PS Isn't it now accepted that Jim ran out of fuel because he drove so much faster even than he usually did that day, therefore using more fuel than Chapman thought possible.
Chapman seems not to have realized that he had drivers who could get more out of cars than most others and chose to make them less than sturdy.
I used to run slaloms in my 1960 Porsche Roadster which on the roads, at the speeds I drove, returned up to 43 mpg. In a slalom it got less than 1 mpg.
@@jockellis Great point, I've always thought Chapman must have quietly 'toughened up' the 1968 Lotus after Clark died in order for Graham to win the Championship without it breaking down too much because of his tough driving style.
Look at 1967, Graham did all (or nearly all) the testing of the Lotus 49 and broke down in the GPs nearly every time, and Jimmy with his beautiful delicacy won 4 times !
That's not meant to detract from Graham, I think that, today, he's underrated, he's certainly for me in the top 10 of all time.
Peter Windsor loves the sound of his own voice.
After Clark's death, Formula One was a competition of "Also Rans."
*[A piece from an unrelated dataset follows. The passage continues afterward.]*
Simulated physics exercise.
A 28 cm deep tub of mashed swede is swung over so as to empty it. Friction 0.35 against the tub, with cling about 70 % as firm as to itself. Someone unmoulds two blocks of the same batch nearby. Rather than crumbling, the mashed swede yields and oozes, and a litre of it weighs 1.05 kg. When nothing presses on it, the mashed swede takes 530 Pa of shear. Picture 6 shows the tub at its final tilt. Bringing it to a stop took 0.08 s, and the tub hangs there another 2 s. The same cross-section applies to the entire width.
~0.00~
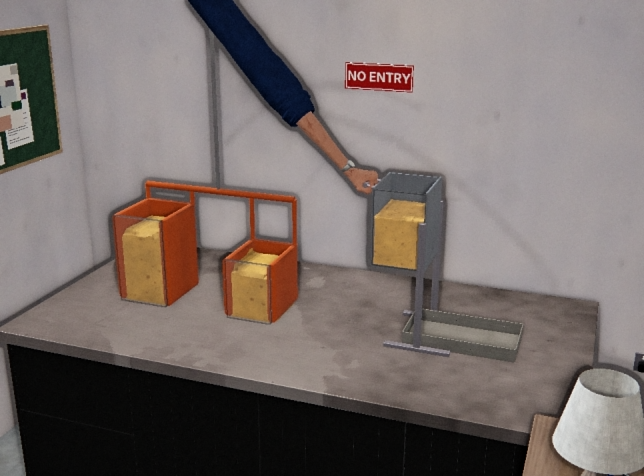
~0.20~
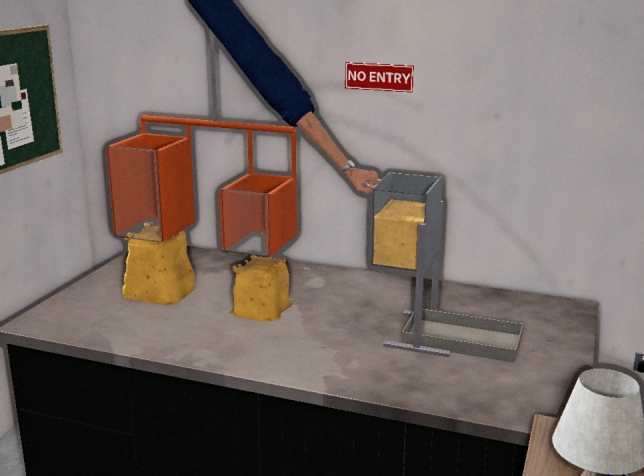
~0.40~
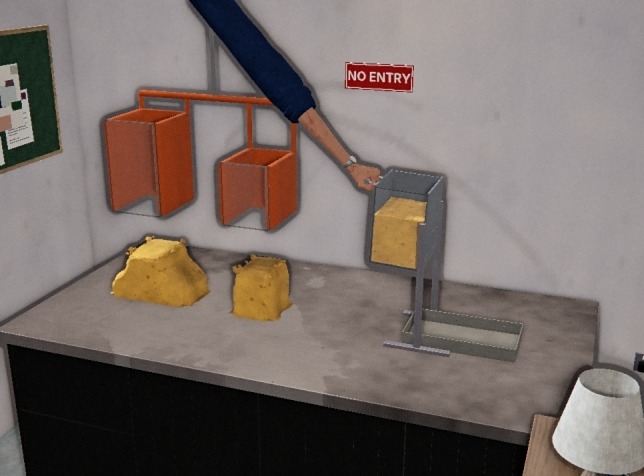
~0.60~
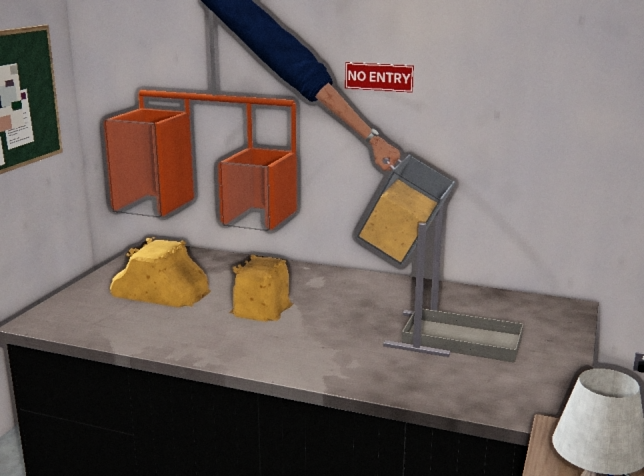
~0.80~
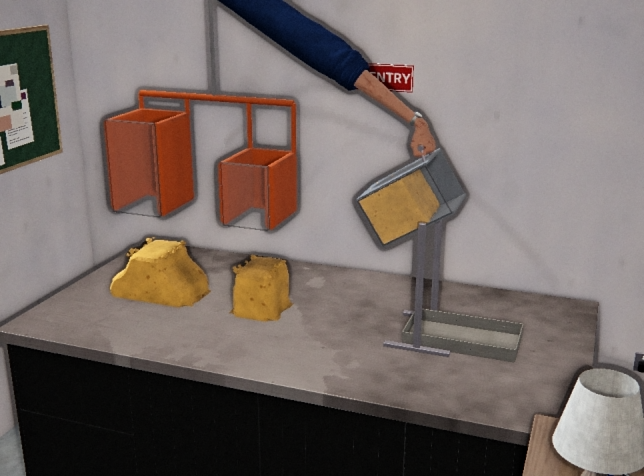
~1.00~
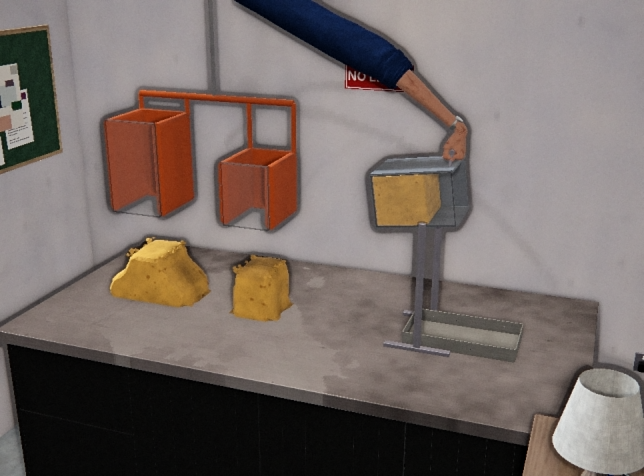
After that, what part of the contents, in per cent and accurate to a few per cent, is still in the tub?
The part still in the tub is near 100 out of 100.
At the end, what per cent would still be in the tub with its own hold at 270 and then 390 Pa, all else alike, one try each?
In turn about 100 %, 100 %.
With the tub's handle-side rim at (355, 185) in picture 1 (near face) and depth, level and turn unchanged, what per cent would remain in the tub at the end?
In that case close to 100 %.
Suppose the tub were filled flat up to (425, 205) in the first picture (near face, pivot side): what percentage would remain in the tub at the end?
Around 100 per cent.
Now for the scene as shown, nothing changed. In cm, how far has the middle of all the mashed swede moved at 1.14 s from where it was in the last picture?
About 0 cm.
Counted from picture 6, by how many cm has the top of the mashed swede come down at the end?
Roughly 0 cm.
After 1.14 s, the tub is at 82 degrees and holds 100 %.
After 1.31 s, the tub is at 82 degrees and holds 100 %.
After 1.48 s, the tub is at 82 degrees and holds 100 %.
After 1.65 s, the tub is at 82 degrees and holds 100 %.
After 3.00 s, the tub is at 82 degrees and holds 100 %.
If they had considered splashing a few liters of gasoline (was that permitted then? maybe not...) in the 5 minutes it probably took to change the flat, the outcome of the race would have been very different.
Best driver for me and also Jochen Rindt
"Leisurely pit stops"...not anymore.
Nowadays, the racecar barely comes to a stop, before heading out of the pits, with fresh tires, and a full load of fuel.
The best there ever was.
It ain't Jim Clark greatest race at all.... and I will explain you why by his monza lap by lap time statistics; He was in no way faster than team mate graham Hill that day ....Just get and read the lap chart in the book AUTOCOURSE 1967 annual, and you 'll see by yourself. I am not cheating at all....
If for no other reason, IMO, Sir Jack deserves his knighthood for saving Jim’s life twice.
The music ruined this for those who are hard of hearing.